On 10/6/06, Wichmann, Mats D <mats.d.wichmann@xxxxxxxxx> wrote:
>This makes future maintenance easy, preserves the pristine source >(which is the third-party RPM in that case), etc. > >Lots of third-party RPMs (especially those of *huge* companies) are >crap and show those people do not understand what RPM is meant for. >Especially dropping everything in some directory and have a >multi-thousand-line %post script to actually install the stuff (the >last RPM I looked at from EMC had a 2900+ lines (!) %post script) >seems to be a popular method :-(, thus throwing away most of the >system management advantages RPM offers you. often in these situations the vendor has some sort of homegrown method for install that works across multiple operating systems and they don't have much inclination to learn rpm (or dpkg) to accommodate just Linux.
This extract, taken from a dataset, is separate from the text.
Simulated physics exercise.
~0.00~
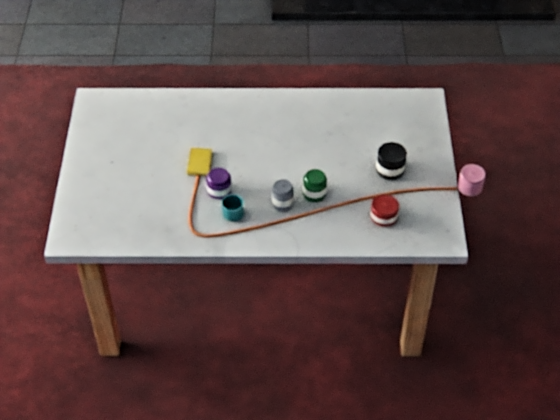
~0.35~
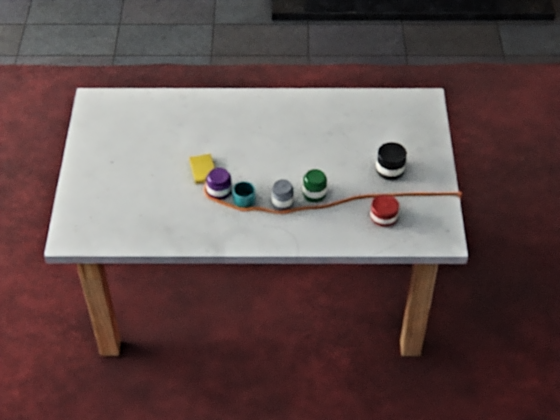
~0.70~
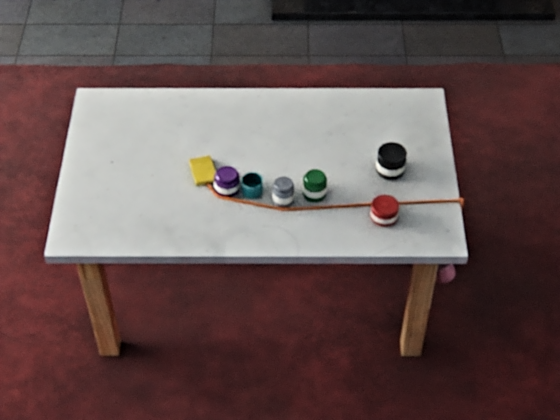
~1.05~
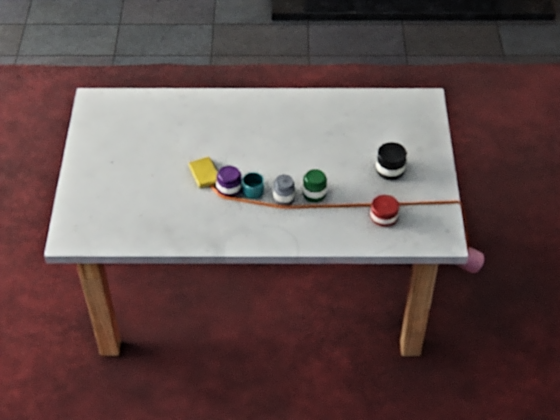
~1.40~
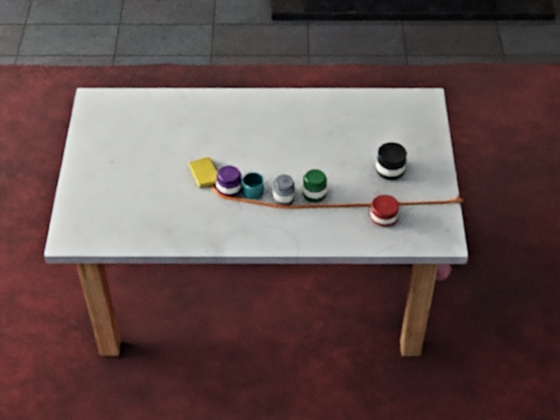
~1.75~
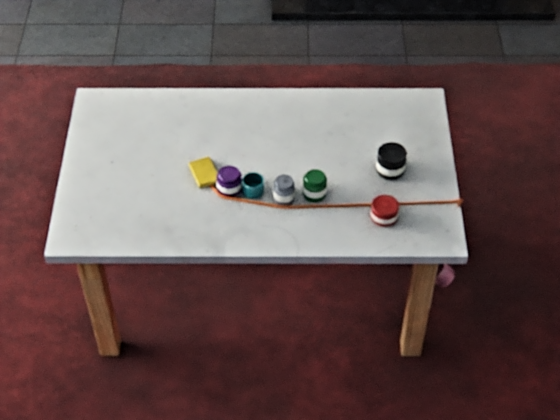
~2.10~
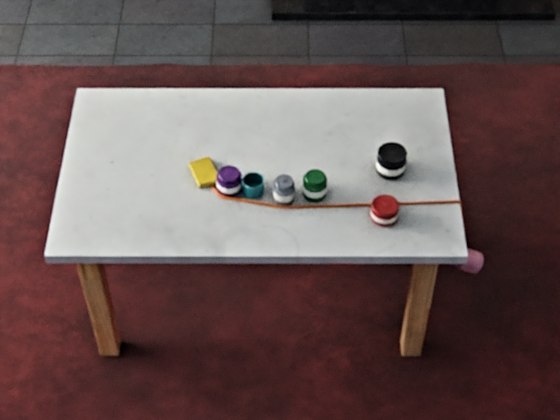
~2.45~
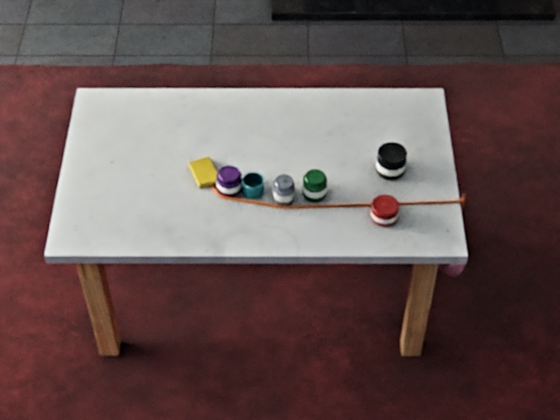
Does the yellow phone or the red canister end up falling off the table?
No, neither one falls. The yellow phone shifts only a little and stays on the tabletop, and the red canister is still up there too.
Other than their customers would appreciate it. Typically though there are two classes of customers. Those who use the software and those who manage the installation base of the software. Most times spend their resources pleasing the first group, and all but ignore the second. There is a valid argument companies have though, which is that they have honed their installation scripts and they do what they want, and in the worst situation they maintain a certain level bug compatibility accross all the supported platforms. Still I think that the customers need for consistent management of software on a system is very importent to the customer, such that effort should be made to have some sort of meta package format that can then be converted to various native formats. <snip>
Might be worth feeding back some bugreports that this "fix things up in the script" kind of behavior is not ideal for manageability.